Ditulis oleh Irenius Lagung
Jelang fesitival Lembah Sanpio yang akan berlangsung 4–8 September 2024, sejumlah foto gedung Seminari Pius XII Kisol beredar luas di sosmed. Arsitekturnya megah, menarik, dan luks.
Festival yang dirancang bersamaan dengan HUT ke-69 Sanpio tahun itu juga mengingatkan kita pada kejeniusan sejumlah ‘founding fathers’, seperti P. Jurac Vontjiack SVD dan P. Leo Perik SVD yang berhasil meletakkan visi genius lembaga itu bagi pertumbuhan Gereja Lokal dan Gereja Universal.
Namun, saya yakin, tak banyak yang tahu nama asli lokasi tanah tempat bangunan Sanpio yang berdiri megah itu.
Sebagaimana dituturkan para pendahulu kami, lokasi itu dulu bernama BENGGO LONI. Benggo Loni artinya Lembah Loni. Persis di belakang Kapel Sanpio sekarang terdapat pusat lodho (lodok) Bpk. Epa (Ema Gholo) atau Fransiskus Epa (Alm.) dan keluarga.
Atas permintaan adat (kapu manu kele tua) P. Jurac Vontjiack SVD kepada Epa Ema Gholo maka lokasi ini diiming-imingi dengan sejumlah janji adat yang tercatat di hati P. Vontjiack SVD dan penerusnya P. Leo Perik SVD serta turunan Epa Ema Gholo di Watunggong dan para pendahulu lain, yang menjadi saksi utama kala itu.
Singkatnya 7 Mei 1955, dilaksanakan acara peletakan batu pertama Seminari Pius XII Kisol, lembaga yang kemudian menjadi ‘ladang semai’ tumbuhnya Gereja Lokal Manggarai bahkan Gereja Universal.
Gedung Seminari Pius XII Kisol kala itu dibangun agak ke utara dari gedung Sanpio sebagaimana tampak dalam gambar. Bangunan tua itu belum genap lima tahun dirobohkan dan berganti dengan gedung Balai Latihan Kerja (BLK).
Lokasinya bernama Kiso. Orang Rongga menamai lokasi itu Mabha (Padang) Kiso karena di sana tumbuh jenis tumbuhan yang dalam bahasa Rongga disebut Kiso, sejenis halia yang lazimnya tumbuh banyak di tepi sungai.

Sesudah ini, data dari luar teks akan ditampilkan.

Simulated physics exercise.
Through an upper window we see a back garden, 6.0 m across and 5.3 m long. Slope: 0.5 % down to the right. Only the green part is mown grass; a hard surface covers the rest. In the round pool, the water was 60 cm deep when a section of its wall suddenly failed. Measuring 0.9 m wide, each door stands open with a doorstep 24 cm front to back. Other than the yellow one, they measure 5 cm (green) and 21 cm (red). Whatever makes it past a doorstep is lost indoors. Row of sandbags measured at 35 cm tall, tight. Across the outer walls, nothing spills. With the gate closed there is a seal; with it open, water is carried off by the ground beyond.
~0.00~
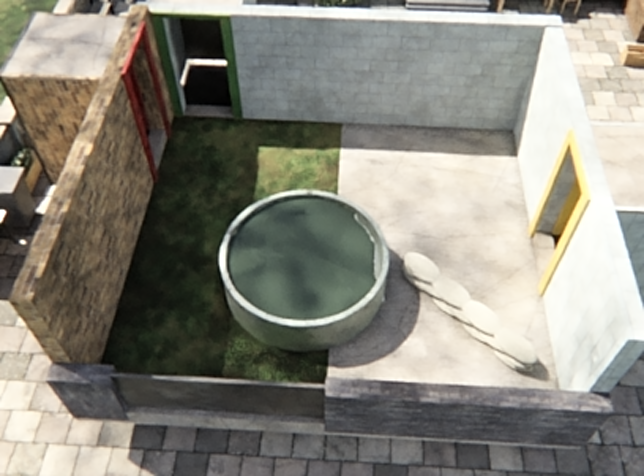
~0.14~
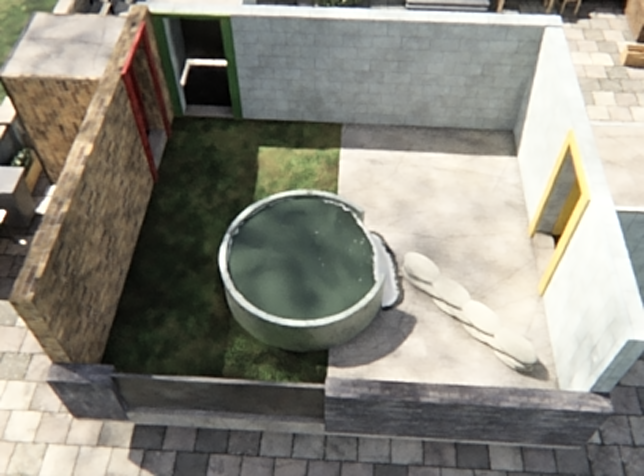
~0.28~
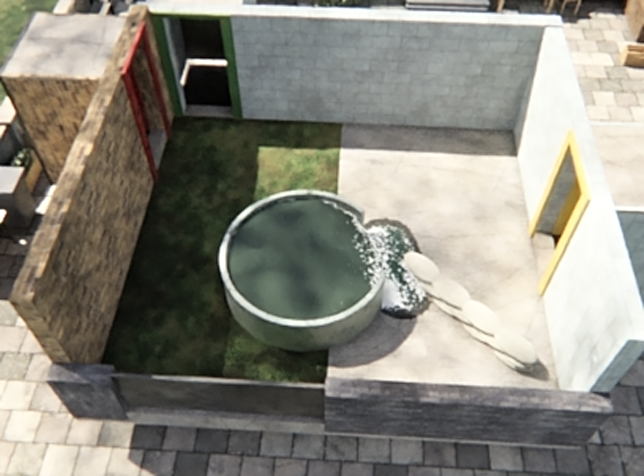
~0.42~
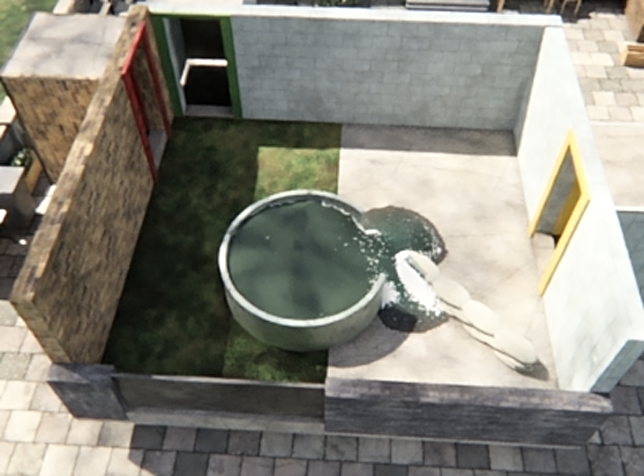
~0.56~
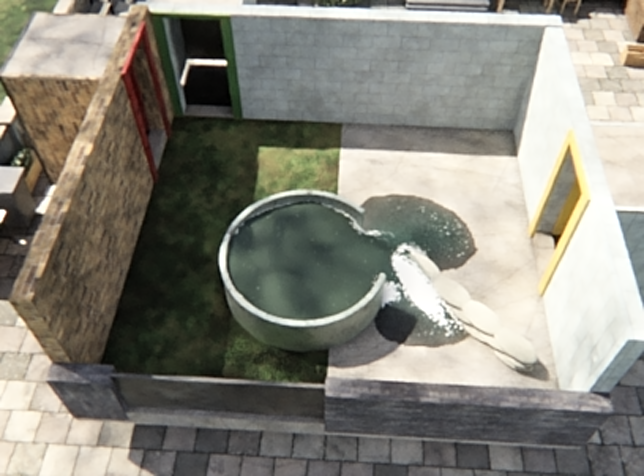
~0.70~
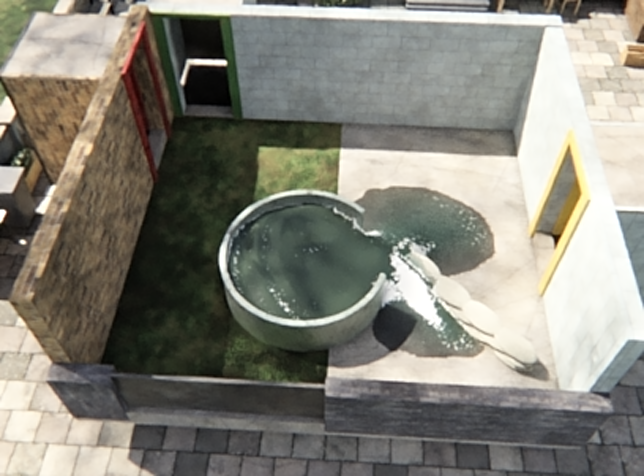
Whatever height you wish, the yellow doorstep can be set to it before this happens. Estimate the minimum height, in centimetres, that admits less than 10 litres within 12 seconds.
Roughly 14 centimetres.
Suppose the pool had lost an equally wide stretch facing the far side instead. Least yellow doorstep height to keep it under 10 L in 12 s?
About 9.5 cm.
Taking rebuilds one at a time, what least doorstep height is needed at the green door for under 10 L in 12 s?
At the green door it takes roughly 5.5 centimetres.
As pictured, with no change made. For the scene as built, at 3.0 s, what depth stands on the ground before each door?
Depth at green 0 cm, at red 0 cm, at yellow 11 cm.
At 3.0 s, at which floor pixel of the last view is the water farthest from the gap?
(511, 133).
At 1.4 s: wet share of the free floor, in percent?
I'd estimate about 30 percent.
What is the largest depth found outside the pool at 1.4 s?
42 cm.
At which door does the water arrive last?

Entah mengapa, Kiso selanjutnya disebut Kisol. Dan, semenjak kehadiran lembaga ini, lembah nan rata di bawah kaki Gunung Lando dan Ndeki, yang sebelumnya disebut secara umum dengan nama Watunggong serta merta berubah menjadi Kisol.

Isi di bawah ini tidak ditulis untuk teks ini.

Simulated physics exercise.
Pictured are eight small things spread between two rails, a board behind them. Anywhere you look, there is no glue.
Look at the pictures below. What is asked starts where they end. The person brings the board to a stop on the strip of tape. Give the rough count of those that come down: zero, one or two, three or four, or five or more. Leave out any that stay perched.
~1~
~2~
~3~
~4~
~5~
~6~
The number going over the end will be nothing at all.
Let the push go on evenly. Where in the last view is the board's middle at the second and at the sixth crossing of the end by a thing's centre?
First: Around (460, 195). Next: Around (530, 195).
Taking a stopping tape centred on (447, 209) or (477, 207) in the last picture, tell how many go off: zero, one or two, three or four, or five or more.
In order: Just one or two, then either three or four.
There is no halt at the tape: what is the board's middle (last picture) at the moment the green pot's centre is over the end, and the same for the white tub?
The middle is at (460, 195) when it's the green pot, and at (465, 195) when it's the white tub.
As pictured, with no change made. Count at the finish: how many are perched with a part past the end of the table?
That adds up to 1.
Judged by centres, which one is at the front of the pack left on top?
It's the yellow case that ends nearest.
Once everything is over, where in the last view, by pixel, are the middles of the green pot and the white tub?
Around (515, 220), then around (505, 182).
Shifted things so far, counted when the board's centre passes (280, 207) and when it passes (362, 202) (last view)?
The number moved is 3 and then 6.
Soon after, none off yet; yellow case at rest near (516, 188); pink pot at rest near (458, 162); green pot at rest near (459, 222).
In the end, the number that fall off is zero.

Soal nama Watunggo(ng) akan dibahas kemudian. Saya lebih fokus pada perubahan nama-nama tempat yang khas itu. Yang paling menggelitik, adalah Gua Maria Neno Riwu. Aslinya lokasi itu bernama Embu Ngiu. Sementara Neno Riwu berada di selatan dari kawasan gua saat ini. Aneh disebut Gua Maria Neno Riwu.
Sebagai anak tanah, saya agak kesal menyaksikan keterjajahan atas nama penyebutan lokasi atau penamaan sejumlah tempat di wilayah ini.
Hampir tanpa resistensi, orang Rongga membiarkan begitu saja, malah nyemplung dan rentan untuk dijajah dengan nama-nama baru.
Konon, hal-hal kecil itu berpeluang menggeser hal-hal yang paling hakiki dalam aspek yang lebih luas: budaya, bahasa, seni, dan bukan tidak mungkin juga perilaku, budi, adab, dan budaya.
Semoga festival Lembah Sanpio jadi momentum tepat menghentikan kebiasaan dan salah kaprah yang akut itu!!!